Sacred art that is made well does not shy away from the truths of our faith and aligns itself to the beauty of God. I lament that at times it seems the needs of the Christian people for prayer and contemplation are set aside for the vainglory of the artist seeking personal self-expression as the highest good. Venerable Pope Pius XII articulates this well in his encyclical ‘Mediator Dei’. He states “Recent works of art which lend themselves to the materials of modern composition should not be universally despised or rejected through prejudice. Modern art should be given free scope in the due and reverent service of the church and the sacred rites provided that they preserve a correct balance between styles tending neither to extreme realism nor to excessive symbolism, and that the needs of the Christian community are taken into consideration rather than the particular taste or talent of the individual artist”. This I suppose begs the question ‘What are the needs of the Christian community?’. Well, they are the same now as they were 2000 years ago.  The Christian, residing in a world hostile to its beliefs must be reminded of Christ’s Incarnation, of His life under the tender care of St Joseph and the Blessed Virgin Mary, of His ministry of preaching, healing the sick and casting out demons, His time of fasting and prayer in the desert, His temptations at the hands of the devil, His carrying of the Cross and the very real suffering that was endured and finally His Death and Resurrection.
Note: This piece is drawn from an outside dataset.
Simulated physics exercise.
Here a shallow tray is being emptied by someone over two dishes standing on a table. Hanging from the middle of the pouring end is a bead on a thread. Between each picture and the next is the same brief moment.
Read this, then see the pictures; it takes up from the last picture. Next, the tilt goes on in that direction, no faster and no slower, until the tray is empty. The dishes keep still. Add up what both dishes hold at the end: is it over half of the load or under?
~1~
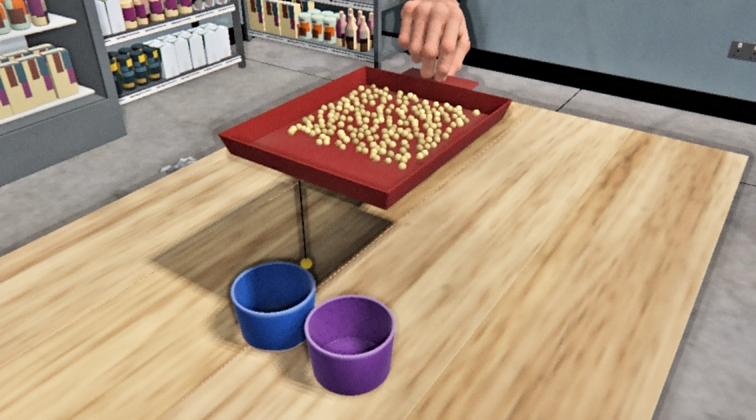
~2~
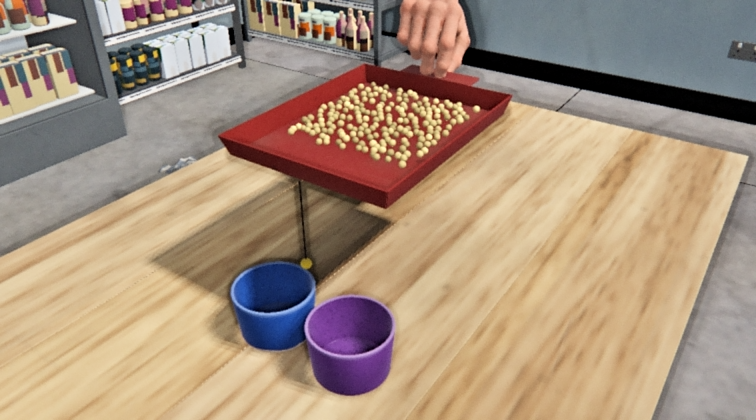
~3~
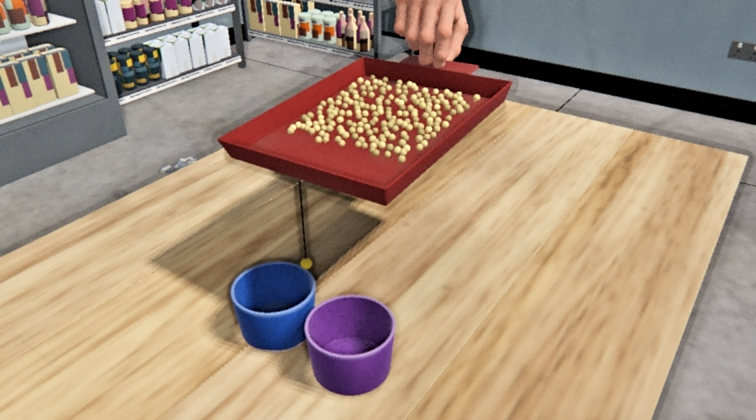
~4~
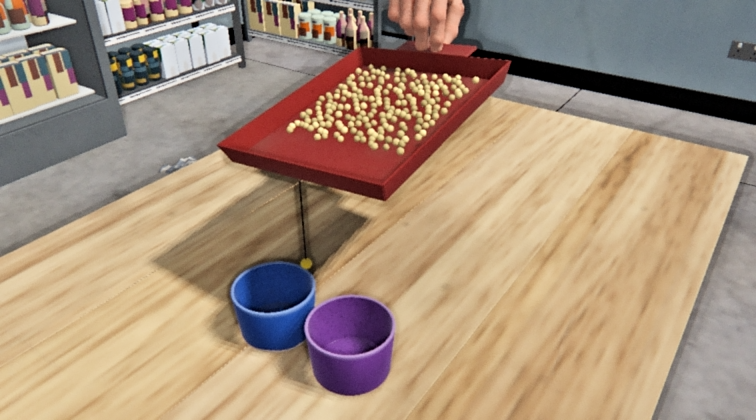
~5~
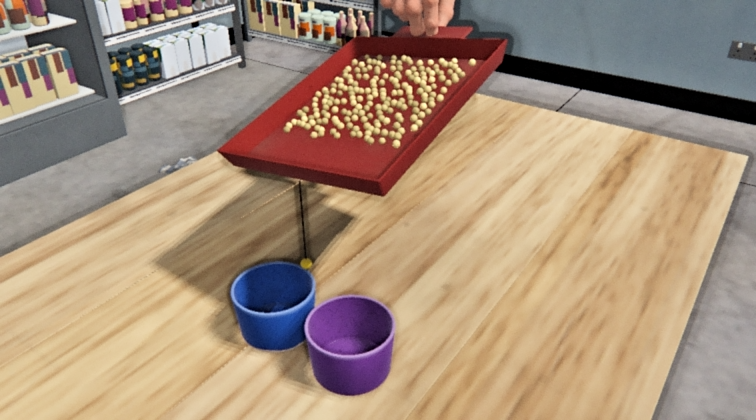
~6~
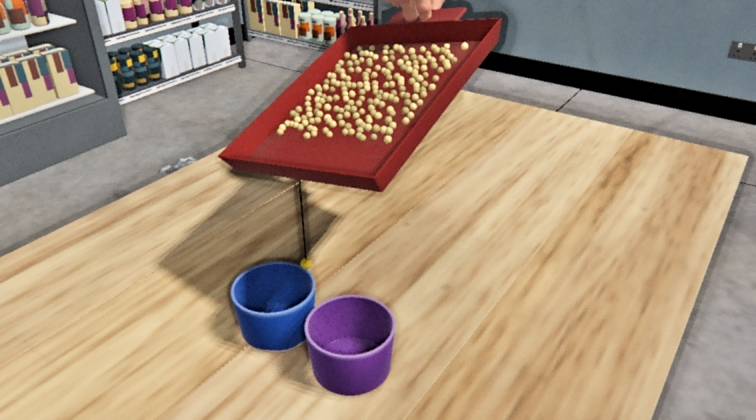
I'd say the dishes miss most of it, honestly.
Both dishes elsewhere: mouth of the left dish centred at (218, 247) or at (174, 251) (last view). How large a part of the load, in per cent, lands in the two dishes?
I'd say about 70 percent, followed by about 20 percent.
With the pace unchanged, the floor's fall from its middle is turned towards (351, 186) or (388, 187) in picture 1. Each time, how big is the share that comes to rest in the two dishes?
80 % and 40 %.
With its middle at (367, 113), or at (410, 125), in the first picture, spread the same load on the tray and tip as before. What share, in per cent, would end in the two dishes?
It would be 0 in a hundred, and then 0 in a hundred.
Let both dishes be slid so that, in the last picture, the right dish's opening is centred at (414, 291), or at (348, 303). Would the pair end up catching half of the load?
Placing 1: A minority of it. Placing 2: A minority of it.
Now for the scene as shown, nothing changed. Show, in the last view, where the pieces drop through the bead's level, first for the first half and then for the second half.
Around (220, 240) first; around (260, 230) second.
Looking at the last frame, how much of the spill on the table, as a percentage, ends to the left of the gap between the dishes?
My estimate is some 90 per cent.
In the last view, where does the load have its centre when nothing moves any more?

Sacred Art in union with Sacred Music and Sacred Scripture must not stoop down to the level of being trendy or fashionable lest we reduce Jesus to just a man who said a few wise words and died a terrible death. Such art will not help us on our journey of faith. Art that accentuates the floral patterns in your living room furniture cannot be the same art used to depict Jesus being scourged at the pillar. Let us pray for art that is solemn, sacred and beautiful so that as we take on our own Via Crucis we may in the words of St John Damascene “…contemplate the glory of the Lord, His face unveiled”.